“I need a favor of you” is how she starts. Immediately the hairs on my neck stand up. “Yes?” as I turn to face her. “Make sure if “C” or myself isn’t here and you leave at night, that not only is my radio turned off, but so is the humidifier, and for god’s sake clean out the coffee pot. We don’t have a maid service you know”. To which I calmly replied, “I didn’t hear your radio on, you have the volume incredibly low, the humidifier hasn’t been on in a week, and as for the coffee I normally DO clean it out”. “WELL IT’S DIRTY IN THERE RIGHT NOW!” she says raising her voice slightly but looking like she’s ready to fight. No arguing or reasoning is possible.
“Okay Crony” I say, resigning myself to going outside and torturing myself with the frigid air rather than being in her presence for one more second.
What is it about her that always makes me feel like the proverbial kid with the hand in the cookie jar?
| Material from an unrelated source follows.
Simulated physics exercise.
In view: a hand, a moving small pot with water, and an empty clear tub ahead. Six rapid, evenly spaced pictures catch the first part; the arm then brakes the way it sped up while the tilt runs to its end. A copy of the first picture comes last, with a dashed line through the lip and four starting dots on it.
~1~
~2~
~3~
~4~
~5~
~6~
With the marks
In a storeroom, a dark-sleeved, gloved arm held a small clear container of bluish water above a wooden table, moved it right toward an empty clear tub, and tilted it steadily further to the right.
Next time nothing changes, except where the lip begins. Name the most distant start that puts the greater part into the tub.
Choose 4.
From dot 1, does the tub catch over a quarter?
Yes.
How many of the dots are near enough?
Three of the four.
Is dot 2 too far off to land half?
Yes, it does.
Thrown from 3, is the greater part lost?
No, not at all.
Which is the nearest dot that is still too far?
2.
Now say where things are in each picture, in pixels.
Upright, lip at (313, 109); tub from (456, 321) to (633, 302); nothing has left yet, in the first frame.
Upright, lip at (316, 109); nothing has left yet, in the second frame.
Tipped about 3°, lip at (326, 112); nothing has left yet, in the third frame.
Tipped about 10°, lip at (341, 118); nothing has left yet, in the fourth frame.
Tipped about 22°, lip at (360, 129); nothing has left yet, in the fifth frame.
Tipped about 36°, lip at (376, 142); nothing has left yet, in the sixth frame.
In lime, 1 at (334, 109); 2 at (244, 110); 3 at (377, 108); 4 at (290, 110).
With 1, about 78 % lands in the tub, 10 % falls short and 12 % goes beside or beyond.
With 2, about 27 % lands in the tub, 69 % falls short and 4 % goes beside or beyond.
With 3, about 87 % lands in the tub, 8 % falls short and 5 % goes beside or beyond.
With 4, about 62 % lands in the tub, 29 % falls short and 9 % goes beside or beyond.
I mean how it is possible for me to not have done a THING, not even talked to her and yet still find a way to have done something wrong, I’ll never comprehend?
For you folks, here is my to do list for the office:
- Change the tape in the server in the morning (even if I’m not the first in, apparently it’s too much for the aged hens of the office to remember to do)
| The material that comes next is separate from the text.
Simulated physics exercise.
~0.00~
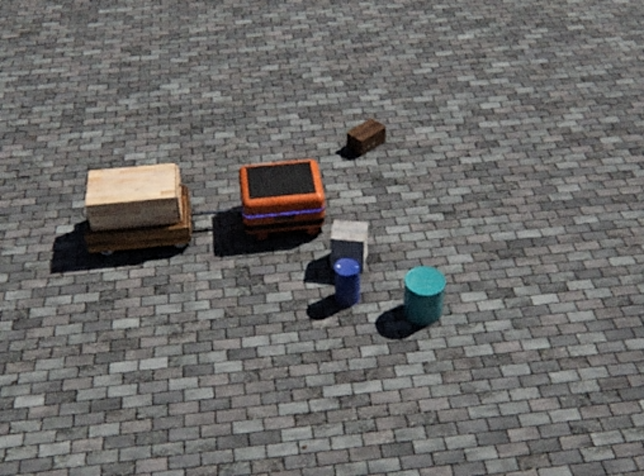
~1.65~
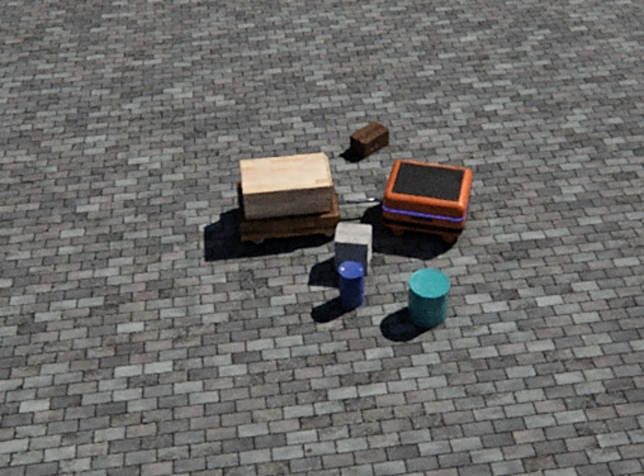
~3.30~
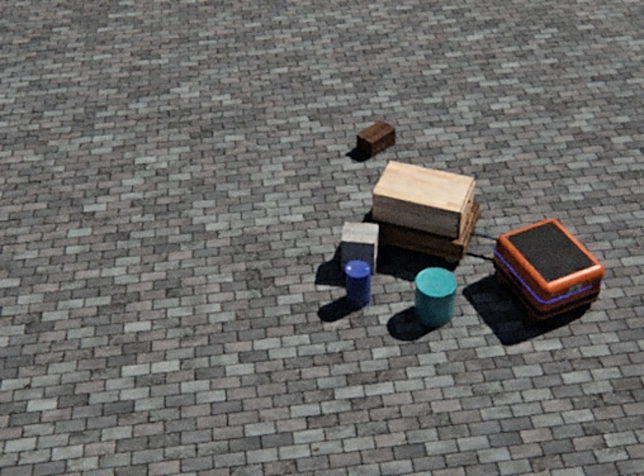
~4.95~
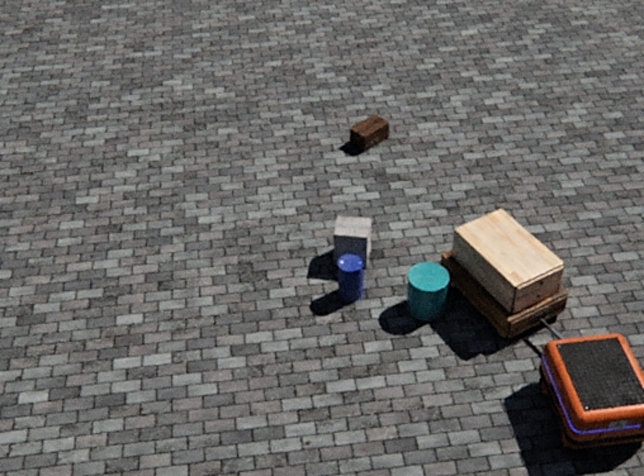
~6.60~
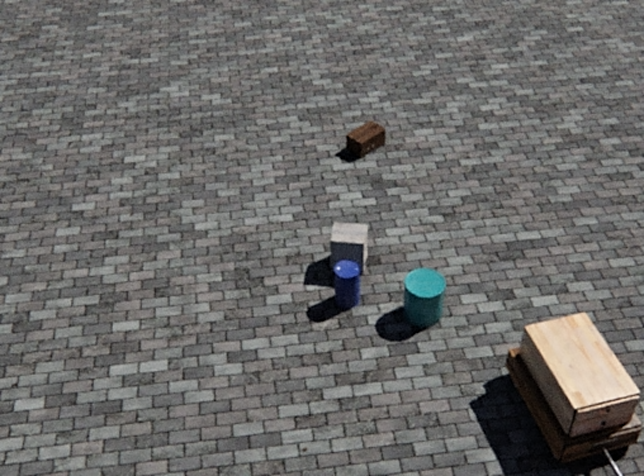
The clip opens on a gray brick pavement where an orange tug with a dark top pulls a cart carrying a pale wooden crate, to the left of a white box, a blue canister, a turquoise pail and a small brown box. The tug heads right, passing between the brown box and the white box with the cart behind it. It then curves down toward the lower right, and the cart swings around the turquoise pail. The tug leaves at the lower right, while the cart nears the corner, still in view. All four standing objects remain in place.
- Clean out the coffee pot everyday because “We all have to do our part to ensure this office is clean, we don’t have a service that does this for us you know”.
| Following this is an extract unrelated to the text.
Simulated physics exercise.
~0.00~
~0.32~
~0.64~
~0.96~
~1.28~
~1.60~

- Make a fresh pot of coffee on the days I THINK “C” might be in. But don’t make it too early because then it just sits there and she has to remake it. Not only is that a waste of coffee, but it also means someone else has to clean something and well we can’t have that.
- Make sure the counters are wiped down every time I go in the kitchen or bathroom because apparently the RoM (Range of movement) of any of the hens arms never exceeds two inches in front of them and therefore the counters ALWAYS have coffee grounds, and water spilled on them.
- Make sure to check all toile paper rolls, and paper towel rolls every morning because undoubtedly if its low, even if I’ve not been in either room at ALL, I will be blamed for not changing them.
- NEVER ever leave any food (like onions) in the fridge without putting it in a non existent plastic bag for storage because the whole fridge for the 5 minutes the onion remains, smells like onions.
- Always on Fridays throw out your old food because crony will if you wont
- NEVER open a new item, use the last of an item, make something no one but you will want, order for delivery on days when crony isn’t here but the rest of the office is, never order for delivery when crony IS here, always pay your taxes on time, and NEVER, EVER let your car registration sticker wait until the last day of the month it’s due because you WILL be chastised by crony for not mailing it in a month or more before the due date despite your financial situation dictating otherwise.
- Do preparation meditation for the stress that Crony gives me just by being in the office M-W-F.
I’m sure there are more. For now this is what I can think of.